Tuesday, July 28, 2009

Only the Lonely

Is Friends Replacing Friends? Okay, so the reference is out of date, but the latest Scientific American reports on research that TV can lower feelings of loneliness. Researchers from the University of Buffalo and Miami University reported in Journal of Experimental Social Psychology that people who feel lonely feel less lonely while watching their favorite show. They attribute this to a "social surrogacy" effect, with people forming one-sided "relationships" with people and characters on TV and becoming invested in their lives.

I can say that a lot of the shows I have liked had charismatic and memorable characters, from cartoon to reality shows. I watched a lot of TV after school in middle school after I got too old to play Barbies with the neighbor girl across the street. Sometimes, when my parents were away, I just left it on to have someone talking in the background. In contrast, I watched next to no TV in college when I was surrounded by people 24/7.

These authors are building on a long line of media research that shows people treat a lot of things like human beings. In school, we read The Media Equation: How People Treat Computers, Television, and New Media Like Real People and Places by Byron Reeves and Clifford Nass. The book didn't focus on loneliness, but pointed to 35 studies that showed we have not yet evolved past treating pixels like human beings.

So this study feels right to me. But I still have to wonder, is it the characters on the show, or is it the act of watching TV that alleviates loneliness? I'd like to suggest some follow-up experiments to tease this out:
  • Would people feel less lonely if they watched a nature documentary?
  • If it was a documentary without discernible characters, would it make a difference if the show was narrated or not? In other words, is it enough just to have someone talking? Would it even matter if that narration was in their native language, versus one they were unfamiliar with?
  • Would a show about sociopathic characters, like The Shield or The Sopranos, be more effective than one about a group of friends, like, well, Friends? What about a show that only showed people's work roles without any major story arc, not their personal lives, like Law & Order?
  • What if the show had characters, but they were animals, such as Meerkat Manor? The meerkats had personalities and social and family crises, but didn't talk.
  • What if they watched a new show with characters, rather than a show they liked?
  • What about other media: a non-fiction book? a personal blog? a vlog on YouTube?
My guess is that there would be a range of responses to each of these categories depending on how realistic it might be that this character could exist in real life and how likeable they were. If characters do turn out to be key, TV series creators might turn to this type of research to see what might make a compelling show--and in fact, USA Network has done something terribly similar--it turns out their "Characters Welcome" tag line is not just part of their brand, it is their strategy for producing hits. According to a recent Newsweek article, CEO Bonnie Hammer and her team determine whether they will sign a series based on whether it is "blue sky," "aspirational," "fun," and "character-centric"--all the characteristics of their first recent hit, Monk. So far, it's been a winning strategy.
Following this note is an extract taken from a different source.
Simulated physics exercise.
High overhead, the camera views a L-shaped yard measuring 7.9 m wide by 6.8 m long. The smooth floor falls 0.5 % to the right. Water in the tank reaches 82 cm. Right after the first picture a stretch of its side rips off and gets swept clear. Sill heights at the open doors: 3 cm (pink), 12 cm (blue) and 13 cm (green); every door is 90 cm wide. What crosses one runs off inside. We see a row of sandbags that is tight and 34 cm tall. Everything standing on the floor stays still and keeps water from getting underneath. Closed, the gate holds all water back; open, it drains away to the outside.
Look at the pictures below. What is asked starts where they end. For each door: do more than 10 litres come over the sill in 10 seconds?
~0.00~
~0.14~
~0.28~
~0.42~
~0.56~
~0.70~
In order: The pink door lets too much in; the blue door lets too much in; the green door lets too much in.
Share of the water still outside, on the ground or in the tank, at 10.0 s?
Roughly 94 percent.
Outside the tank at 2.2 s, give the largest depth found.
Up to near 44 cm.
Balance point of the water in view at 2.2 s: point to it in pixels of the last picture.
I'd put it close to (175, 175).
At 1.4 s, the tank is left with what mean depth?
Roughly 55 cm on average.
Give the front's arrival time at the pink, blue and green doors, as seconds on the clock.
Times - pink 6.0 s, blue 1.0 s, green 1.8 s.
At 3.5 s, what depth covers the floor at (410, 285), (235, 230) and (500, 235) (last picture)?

But enough tips to the marketers--the fact is that Americans have become more and more isolated and this study helps to confirm that TV is part of the problem--after a long commute and a longer day at work, it can be easier to pick up the remote than the phone.

Luckily, research by Barry Wellman at the University of Toronto shows that the internet can help people reconnect and stay in touch with people. Wellman was one of several authors on a 2006 research study by the Pew Internet and American Life Project, which found that
"...research is showing that the internet is not destroying relationships or causing people to be anti-social. To the contrary, the internet is enabling people to maintain existing ties, often to strengthen them, and at times to forge new ties. The time that most people spend online reduces the time they spend on the relatively unsocial activities of watching TV and sleeping. Moreover, the relationships maintained through online communication only rarely are with an entirely new set of individuals who live far away. Instead, a large amount of the communication that takes place online is with the same set of friends and family who are also contacted in person and by phone. This is especially true for socially close relationships — the more close friends and family are seen in person, the more they are contacted by email.
I have to say that for the last year, surfing the internet and blogging replaced TV as my drug of choice and was probably just as isolating. At the beginning of this year, I decided to stop blogging so heavily and instead join Facebook. Sure, part of it was for professional reasons (I'm working on a collaboration environment that will incorporate social networking in it's next major release) but it was also to make sure I kept in touch with people, and in large part, it's worked--casual talk online turns into dinner or lunch plans.

So if you found this blog because you're trying to quit TV, my best advice would be to stop reading this blog and get into an online network. As for me, I'll do my best to write to people I know, rather than this blog.